Friday 10 June 2011

I hate mornings

Dank, mountain mist swirling round the house.  Mad cat mewing at patio door to be let in, but he's just crunched up a mouse and I could hear it, even with the window closed.  Ugh.  Expecting visitors for the weekend.  They have chosen, most anti-socially, to arrive at 9 a.m. tomorrow morning.  It would have been earlier, but CG managed to dissuade them.  However, as they are the kind of keen German people who love bread and getting up at the crack of dawn to squeeze organic apple juice, and all other kinds of fun activities, I wouldn't be at all surprised if they came at seven, pretending to be apologetic but wielding freshly-baked rolls and looking for the coffee machine.  Woe betide them if they do, however.

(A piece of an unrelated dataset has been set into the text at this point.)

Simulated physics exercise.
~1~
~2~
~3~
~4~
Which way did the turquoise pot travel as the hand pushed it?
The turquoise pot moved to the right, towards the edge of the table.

I remember several years back, before Titus was born.  Hedda was but a little snip of a thing.  We drove, overnight, from northern Germany all the way to the middle of France to visit my father and his wife in their holiday residence.  Who on earth had the idea to do this I'll never know, but we somehow, misguidedly, thought Hedda would sleep all night in the car, and we would thus have a peaceful journey.   As it was, she slept the first thirty minutes, then stayed resolutely awake until we staggered (as much as a car can stagger) up to the iron gateway and rang my father's doorbell at 7.40 a.m.  (Gaia, by the way, had slept the whole night.)  It was a grey, misty morning and it took some time for my pa to arrive at the gate with his big rusty key chain, dressing gown flapping in the breeze.  He was not happy.  I think we'd said we would arrive later, but we just couldn't hold out any more.  France is not full of welcoming bakeries serving hot pastries and steaming coffee from the crack of dawn.  A scratchy breakfast on the terrace ensued, rain dripping off the wisteria into our croissants.  I wished we'd stayed at home.  It took a whole day for Pa to recover from the injustice of being cheated out of his lie-in.

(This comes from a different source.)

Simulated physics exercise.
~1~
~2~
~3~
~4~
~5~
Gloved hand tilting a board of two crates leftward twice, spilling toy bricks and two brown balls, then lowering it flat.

Sad to say, I am exactly the same.  In Germany, it's called being a Morgenmuffel. I only get out of bed when I have to, or when I choose to.  You read in books of people who spring up in the morning, full of vim and vigour and anticipation for the day ahead.  Not me. I am still ashamed to this day about one birthday of mine.  Perhaps Gaia was five or six years old.  Hedda in tow, she burst into my bedroom extremely early and yelled happy birthday at the top of her voice.  I buried my head under the covers and said go away, quite gruffly if I remember correctly.  I wouldn't come out until they'd gone.  This event has been thrown back in my face many times since then.  I'll add it to all the other 'why my mother's not perfect' examples that my children are totting up.

So all in all, you can see that it would benefit our visitors to arrive at the arranged time.